Securities Litigation Declined in 2009

Securities litigation declined significantly in 2009 compared with 2008, according to a study by accounting firm and consultant PricewaterhouseCoopers.

Federal class-action filings in 2009 were 26% below 2008 levels, and financial crisis-related lawsuits were 48% below 2008, according to a PwC press release. Financial services companies remained the most popular target, named in 41% of total filings—down 7% from 2008.

The study found regulators and institutional investors were less involved in 2009 litigation. The U.S. Securities and Exchange Commission was involved in 11% of cases in 2009, down from 19% in 2008; while institutional investors were lead plaintiffs in 48% of total filings, down from 50% in 2008.  

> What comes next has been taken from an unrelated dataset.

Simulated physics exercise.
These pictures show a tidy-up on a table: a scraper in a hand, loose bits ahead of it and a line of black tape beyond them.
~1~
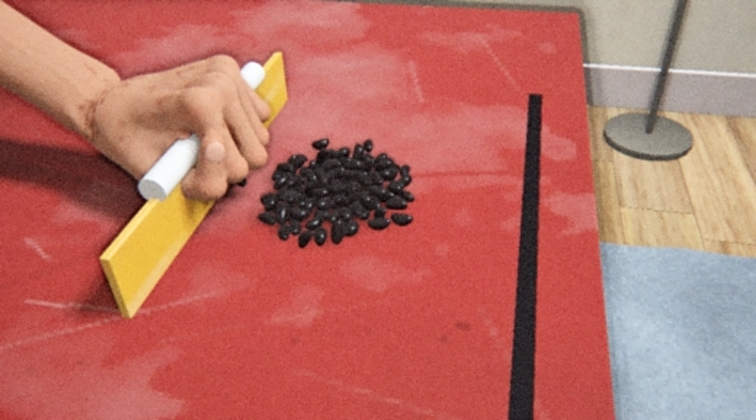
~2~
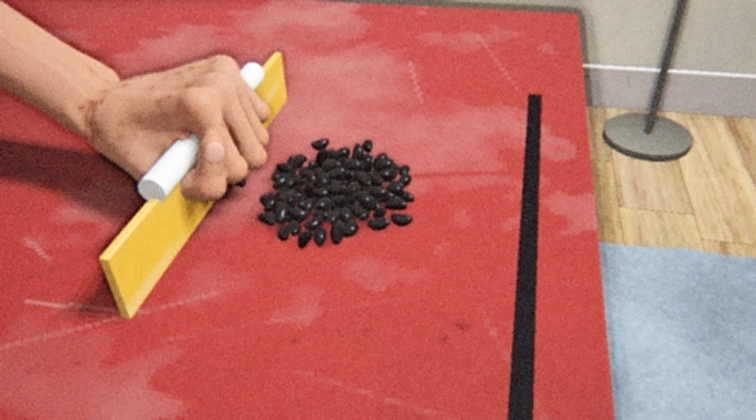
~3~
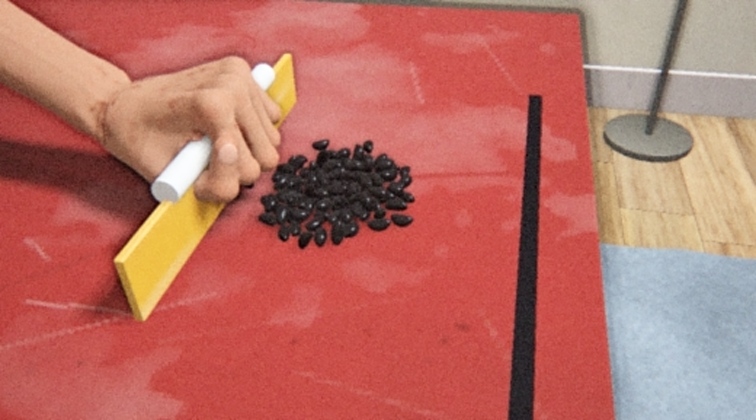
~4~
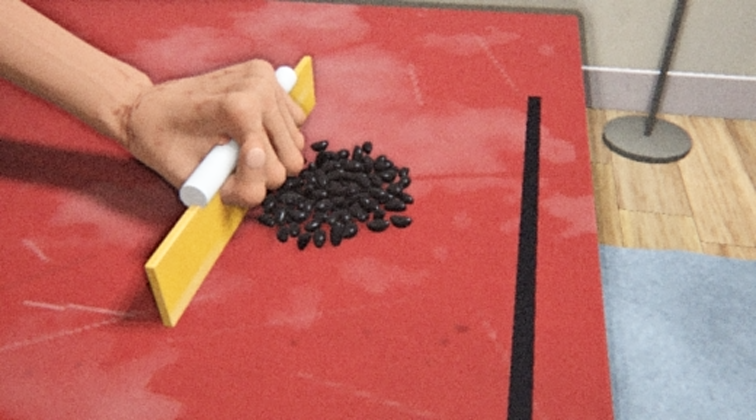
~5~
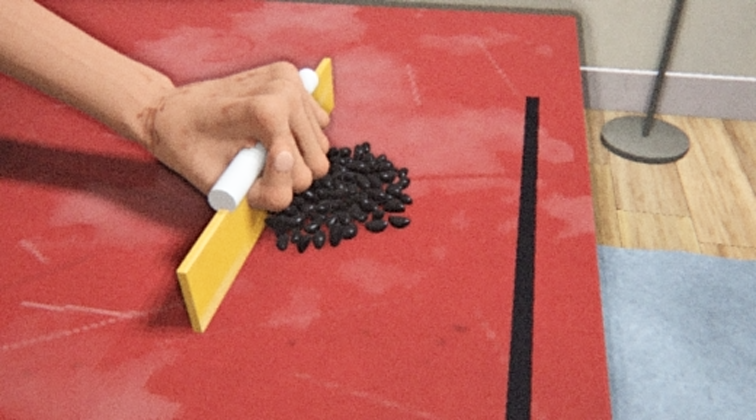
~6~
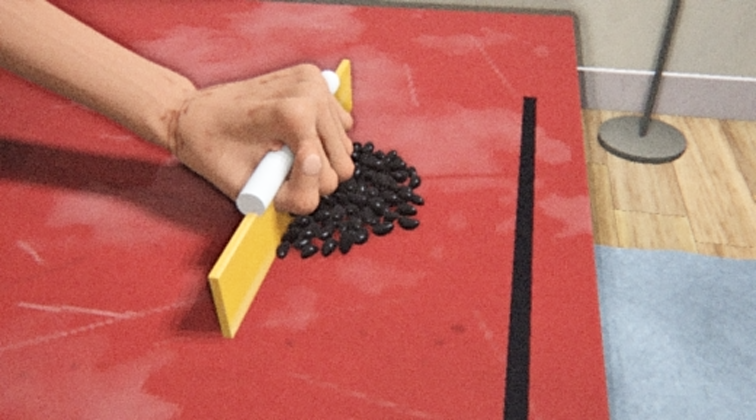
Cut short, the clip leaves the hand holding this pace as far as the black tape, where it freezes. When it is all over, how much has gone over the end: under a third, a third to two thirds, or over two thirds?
What remains is beyond a third and beneath two thirds.
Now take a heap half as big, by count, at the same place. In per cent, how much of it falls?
It should be about 30 percent.
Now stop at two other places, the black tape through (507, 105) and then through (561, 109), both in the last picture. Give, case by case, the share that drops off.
Roughly 20 % and 90 %.
Shortly afterwards, scraper still moving, near (421, 153); heap all on the table, its front near (530, 246).
Next, scraper stopped at the black tape; heap near a third over the edge.
Some moments later, scraper stopped at the black tape; heap near half over the edge.
In the end, scraper stopped at the black tape; heap near half over the edge.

About 20% of all 2009 lawsuits targeted Fortune 500 companies, which was 3% below 2008 levels but still the third-highest level since 1995.

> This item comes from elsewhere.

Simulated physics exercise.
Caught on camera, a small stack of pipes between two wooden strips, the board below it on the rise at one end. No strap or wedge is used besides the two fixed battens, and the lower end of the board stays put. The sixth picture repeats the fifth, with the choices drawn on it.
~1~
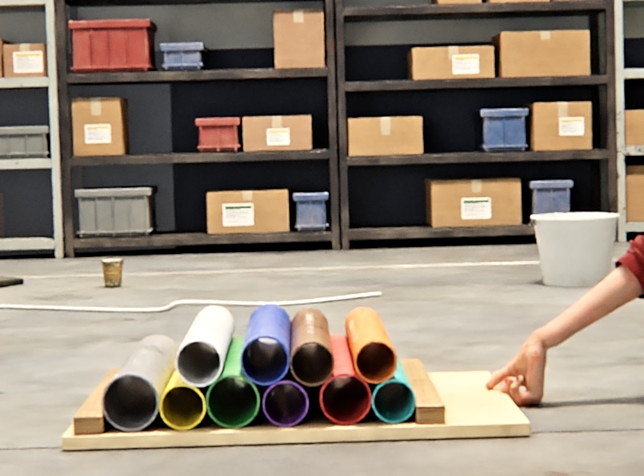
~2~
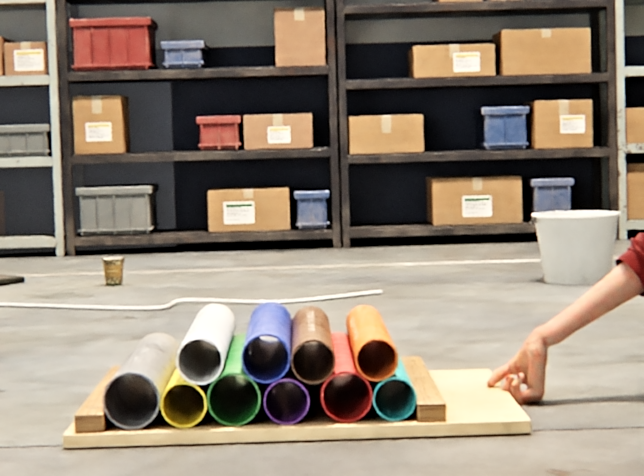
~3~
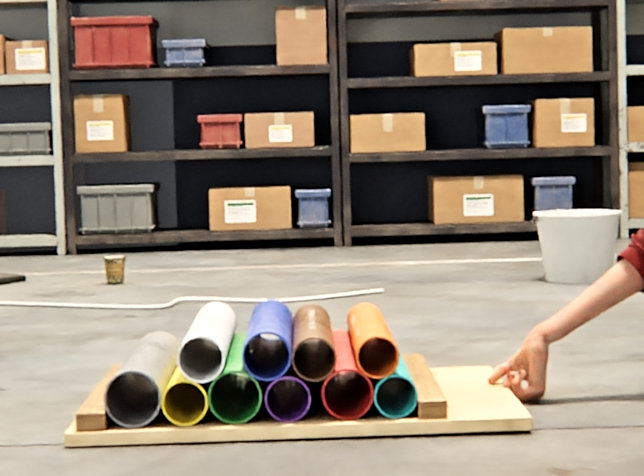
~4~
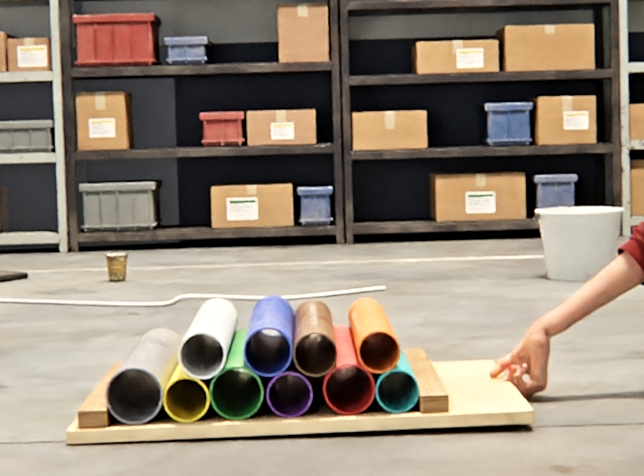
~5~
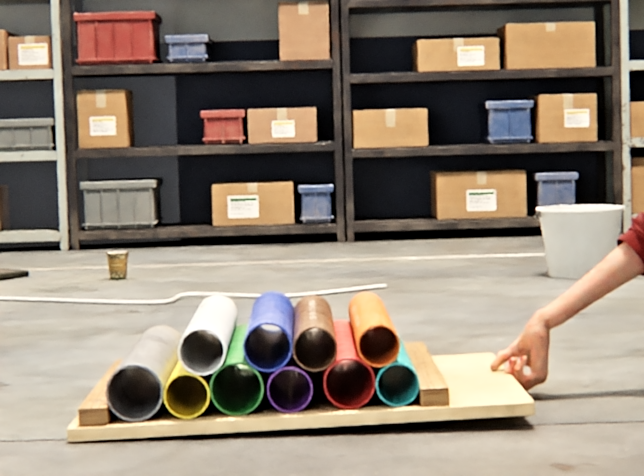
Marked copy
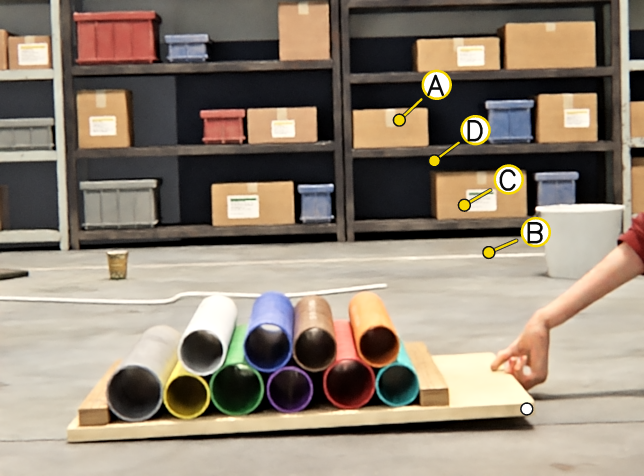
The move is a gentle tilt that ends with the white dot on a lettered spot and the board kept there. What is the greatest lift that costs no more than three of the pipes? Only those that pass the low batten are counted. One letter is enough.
D is the limit.
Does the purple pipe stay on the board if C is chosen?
Yes.
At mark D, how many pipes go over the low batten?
It comes to three.
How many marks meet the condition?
Three of the four.
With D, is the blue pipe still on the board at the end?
No, with D.
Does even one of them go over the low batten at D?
Yes.
On the marked copy, A at (399, 120); B at (489, 253); C at (464, 205); D at (434, 161); the white dot at (527, 409).
Following D. Soon after the start, board at 19°.
Later, board at 35°.
In the end, board at 35°, three over the low batten (brown, white, blue).
As for the rest, A seven over the low batten; B one over the low batten (white); C three over the low batten (brown, white, blue).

PwC found the lag time between filing a lawsuit and the end of a class period increased markedly in 2009 to almost 218 days, 71% higher than the 127-day average in 2008. Between 1995 and 2008, lawsuits on average were filed 114 days after the end of the class date. 

A January report from Cornerstone Research and the Stanford University Law School Securities Class Action Clearinghouse found some differences in data regarding securities fraud lawsuits (see “Securities Class Action Settlements Lower in 2008”), but PwC noted that the Cornerstone study and the its study use different definitions of what constitutes a new securities lawsuit.